April 10, 2020

Meeting Special Needs in Suriname


Suriname IUP (1)A training program funded by Alcoa Foundation is helping teachers in Suriname provide potentially life-changing vocational and environmental education to students with special needs.

Prior to the program, which is a collaboration between IUP Research Institute and Vanguard Community College, teachers in Suriname received no formal training on working with special needs students.

The program involves 11 weeks of training on age-appropriate methods for teaching life and job skills that are needed in Suriname. It also provides teachers with skills and resources to begin environmentally focused initiatives in their schools, including constructing a sustainable garden to grow vegetables for consumption or sale.

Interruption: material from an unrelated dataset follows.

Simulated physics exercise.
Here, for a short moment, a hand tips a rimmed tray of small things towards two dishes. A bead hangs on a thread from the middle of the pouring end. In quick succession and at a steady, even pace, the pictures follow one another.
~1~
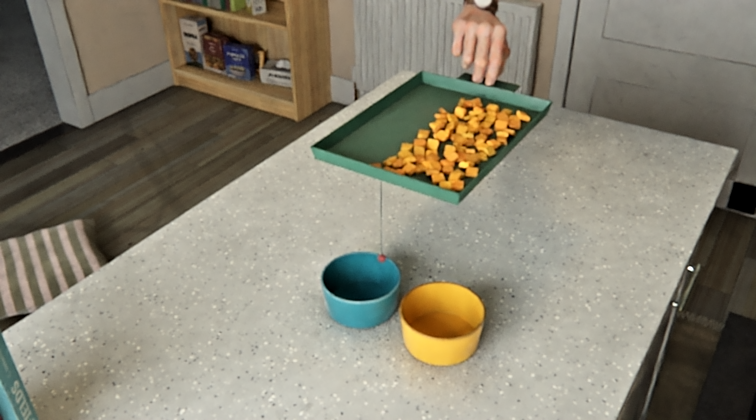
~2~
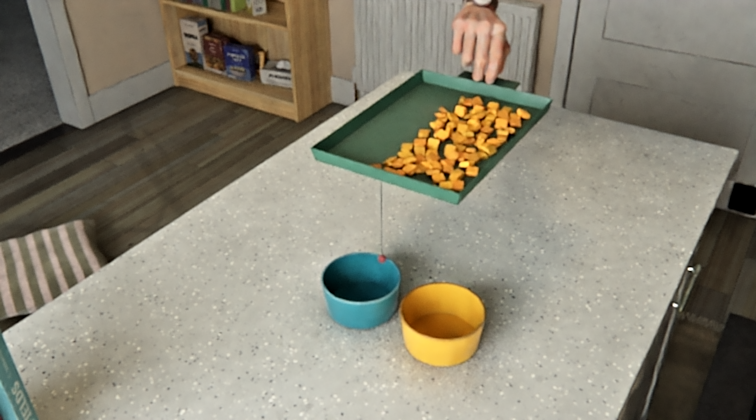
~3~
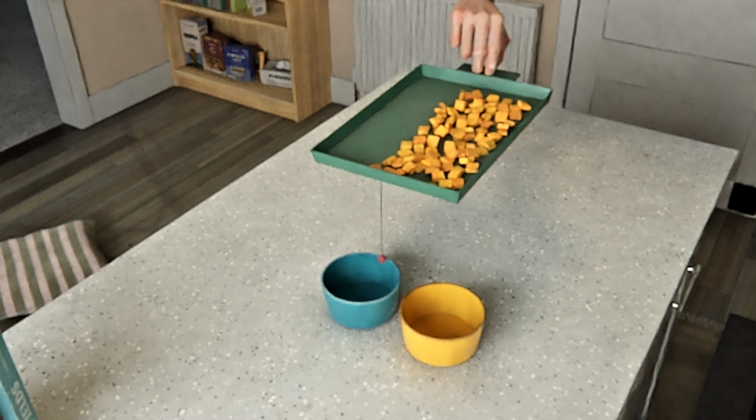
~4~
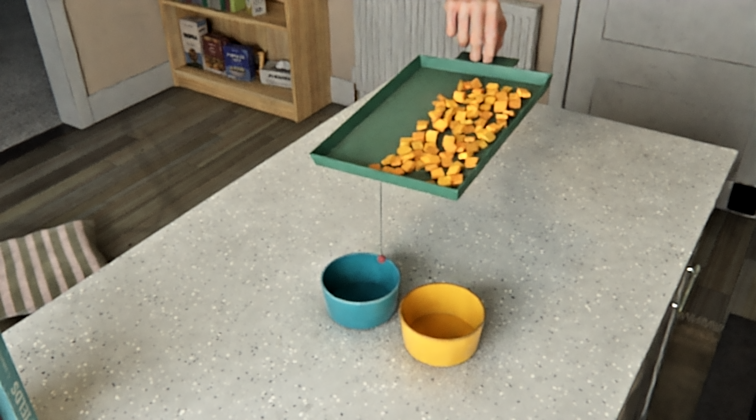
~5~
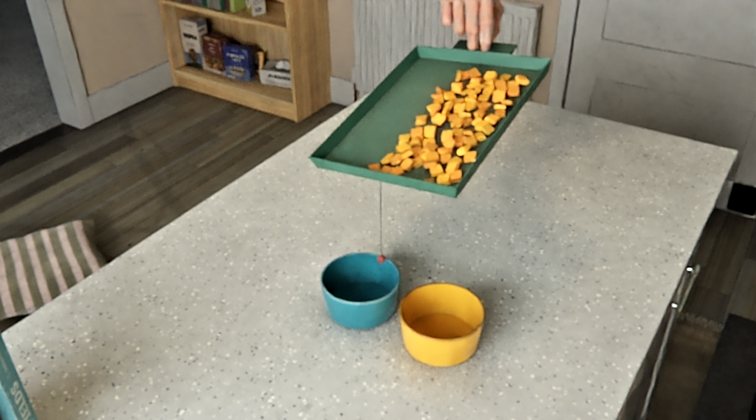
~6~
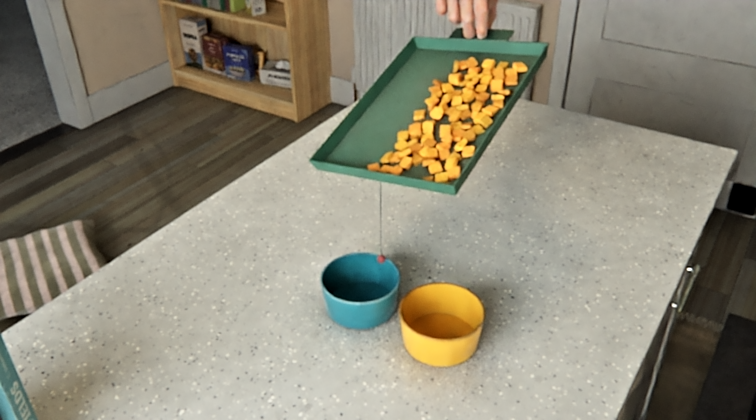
At a speckled kitchen counter, a hand held a green tray of small orange pieces above a blue bowl and a yellow one, then gradually raised the far end, tilting the tray towards them.
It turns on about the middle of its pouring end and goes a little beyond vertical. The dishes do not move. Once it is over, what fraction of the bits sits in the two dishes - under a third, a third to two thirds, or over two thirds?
The dishes hold under a third of the bits.
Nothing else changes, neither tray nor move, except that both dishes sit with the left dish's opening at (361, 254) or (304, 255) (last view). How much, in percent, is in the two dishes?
40 % and 70 %.
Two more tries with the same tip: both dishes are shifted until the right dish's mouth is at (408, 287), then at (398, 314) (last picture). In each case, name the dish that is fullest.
In turn: The dish on the left-hand side, then the dish on the left-hand side.
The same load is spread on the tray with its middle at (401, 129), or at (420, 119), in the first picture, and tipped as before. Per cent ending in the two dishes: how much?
In order, roughly 10 % and 10 %.
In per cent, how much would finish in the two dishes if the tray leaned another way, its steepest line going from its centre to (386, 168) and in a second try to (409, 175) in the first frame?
In turn, 50 percent and then 80 percent.
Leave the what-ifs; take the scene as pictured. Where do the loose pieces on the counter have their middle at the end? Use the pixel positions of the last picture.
Look around (316, 276) in the last picture.
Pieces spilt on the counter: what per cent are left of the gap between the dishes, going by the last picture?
I'd put it at around 100 per cent.
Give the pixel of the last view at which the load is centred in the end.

“I always wanted to teach the children outside of the classroom, especially in gardening, because a lot of them have difficulty learning,” said Samantha Bouterse, a teacher at the Samuel School for Special Education. “We had the space, but not the garden and the tools to do so. I also struggled with the knowledge about how to plant, compost and teach children to grow flowers and vegetables. The students love it and ask me to come to the garden every day.”

Added Tiffany Moesnadi, who teaches at the Montresor School for Special Education, “A lot of the kids in my school are children of farmers. It’s good that we now can teach them everything about planting, gardening and composting. They have seen a lot at home on their parents’ farms, but now we are able to give them the background information in a way they can understand. We also can show it to them in the garden.”

Each participating teacher must complete a final project that covers one of four subjects—social skills; children’s rights and safety; diversity and inclusion; or environmental and vocational issues. The project must result in a new policy being implemented in the teacher’s school.